Meaningless distinction
Later in 1960, the Parliament enacted a central law, the Children’s Act, to safeguard the children from abuse and exploitation. At present, the legal framework of child protection stems mainly from the Juvenile Justice (Care and Protection of Children) Act, 2000. The law makes an important (but arguable) distinction between children who are “in need of care and protection” and those who are “in conflict with the law”. In fact, all children need care and protection, even if they are in conflict with the law. Separating the two and enacting different ways of dealing with these two categories of children, strengthens the stigmatising of children who are charged with an offence.
It is welcome, even if very belated, that the Government of India formulated a comprehensive Integrated Child Protection Scheme which seeks to address many of these limitations to its programmes of child protection, including the “overbearing” focus on institutional services.
Lingering limitation
One limitation of even the new scheme is that it does not provide alternatives to closed, jail-like institutions in which children in conflict with the law are still held, in which the child is isolated from his family and the community, and is deprived of humane treatment, recreation, childhood, counselling and rehabilitative services. We should not isolate such children in conflict with the law from their families and the community, we should not criminalise such children, but instead we should take active steps for the remedy of social, psychological and family causes which led the child to act in conflict with the law, to counsel, educate, support and rehabilitate the child so that after reaching adulthood, the child is able to function as a happy, law-abiding citizen.
However, for all other children who are in need and at risk, the scheme reiterates that the “best interests of the child” requires that institutionalisation should be only the last resort, and the rule should be of taking care of the child in the family or community. It seeks to prevent children from falling into difficult circumstances, by identifying and supporting families in which children are vulnerable. If a child is endangered because of extreme poverty of the family, it provides for sponsorship of the child with a monthly grant for care within the family. It also provides for universalising Childline, to create a national database and 24/7 emergency service to link children in difficulty to emergency and long-term care and rehabilitation services.
Even for children who need to be separated from their families, or have been abandoned or have lost their families, it strengthens alternatives like foster care, in which single women or couples are supported to provide foster care to these children in supervised and supported family units. For street children it provides for open shelters extending comprehensive care.
Although this Integrated Child Protection Scheme — which would be a great step ahead for our vulnerable children — was approved in principle at the start of the 11th Plan by the Planning Commission, it has still not been approved by the cabinet even after two years have passed of the Plan period. Its budget of 1,000 crore rupees is a significant advance over the paltry allocations of the past, but is still meagre for an estimated 100 million children who are gravely at risk. The government has been unable to converge resources such as of education and labour departments, therefore it will still not enable, for instance, the several hundred open shelters and foster care homes required for street children in every major city.

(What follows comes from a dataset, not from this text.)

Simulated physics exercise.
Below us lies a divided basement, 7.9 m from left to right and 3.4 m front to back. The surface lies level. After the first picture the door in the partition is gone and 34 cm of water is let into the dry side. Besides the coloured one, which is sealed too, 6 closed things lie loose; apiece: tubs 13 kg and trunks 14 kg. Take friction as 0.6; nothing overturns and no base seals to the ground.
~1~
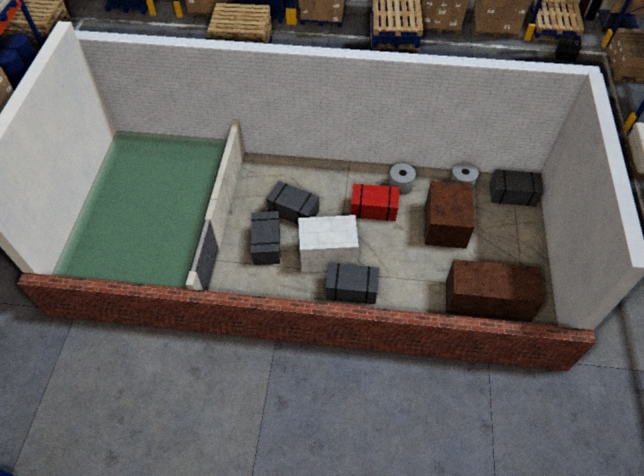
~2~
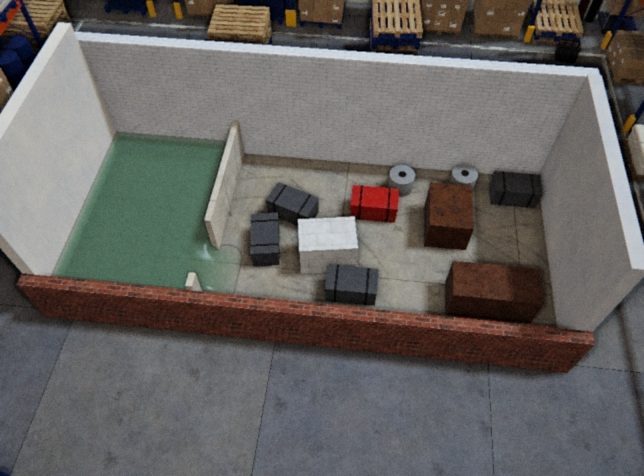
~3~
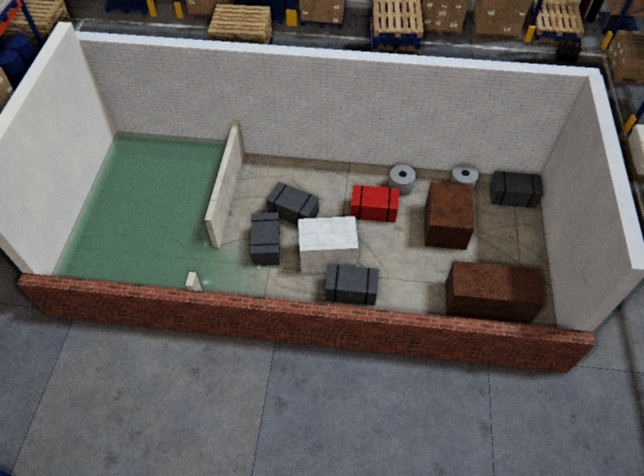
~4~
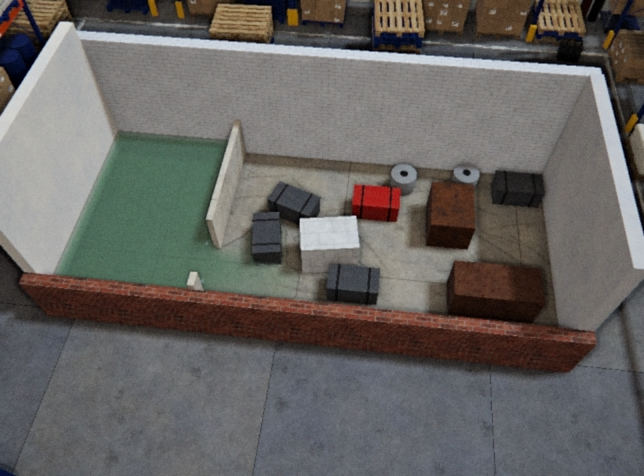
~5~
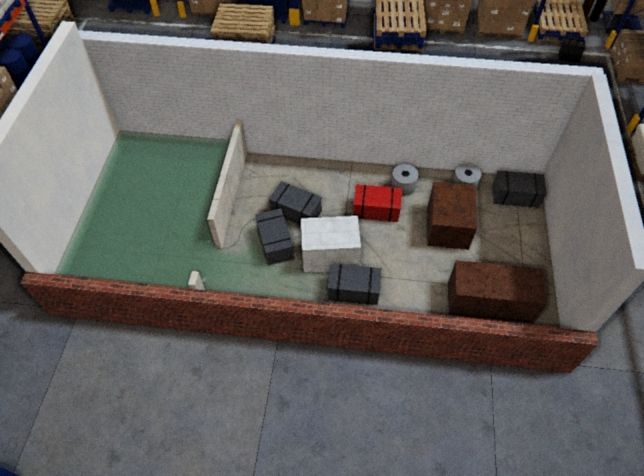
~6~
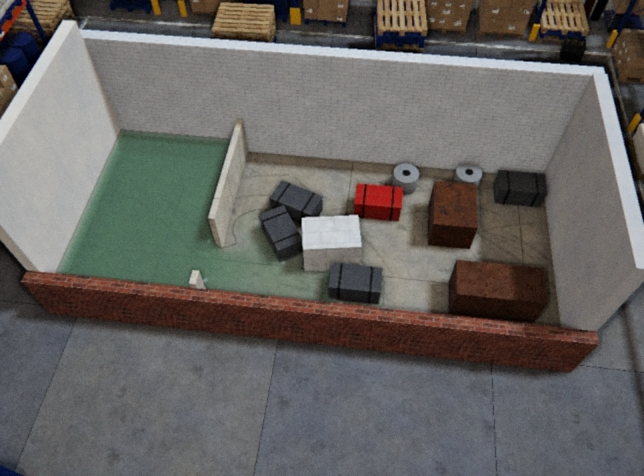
Green water spread slowly through the gap where the partition's door had been and crept across the dry floor, nudging a dark trunk near the opening askew, while the red trunk stayed put.
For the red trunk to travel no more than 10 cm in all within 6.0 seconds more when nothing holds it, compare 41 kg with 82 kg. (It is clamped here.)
For it, the lower weight is enough.
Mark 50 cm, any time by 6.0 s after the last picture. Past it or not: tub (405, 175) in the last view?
Answer: Less.
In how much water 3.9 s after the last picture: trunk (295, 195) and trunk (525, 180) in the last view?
About 4 and 3 cm.
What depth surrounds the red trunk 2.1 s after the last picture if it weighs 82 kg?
Roughly 2 cm.
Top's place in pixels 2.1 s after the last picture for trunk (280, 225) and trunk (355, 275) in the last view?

Even so, the Integrated Child Protection Scheme marks a significant step ahead for our development as a humane polity. Any people can be judged by the way it treats individuals who are most powerless and vulnerable. Among these are children in need and in imminent risk because they have no responsible adult to take care of them. For too long have law makers, State authorities, civil right activists, and development workers ignored the neglect and abuse of these children within the contemporary statutory and budgetary framework in India. It is something that we all, in partnership, can and should change. It can brook no further delay.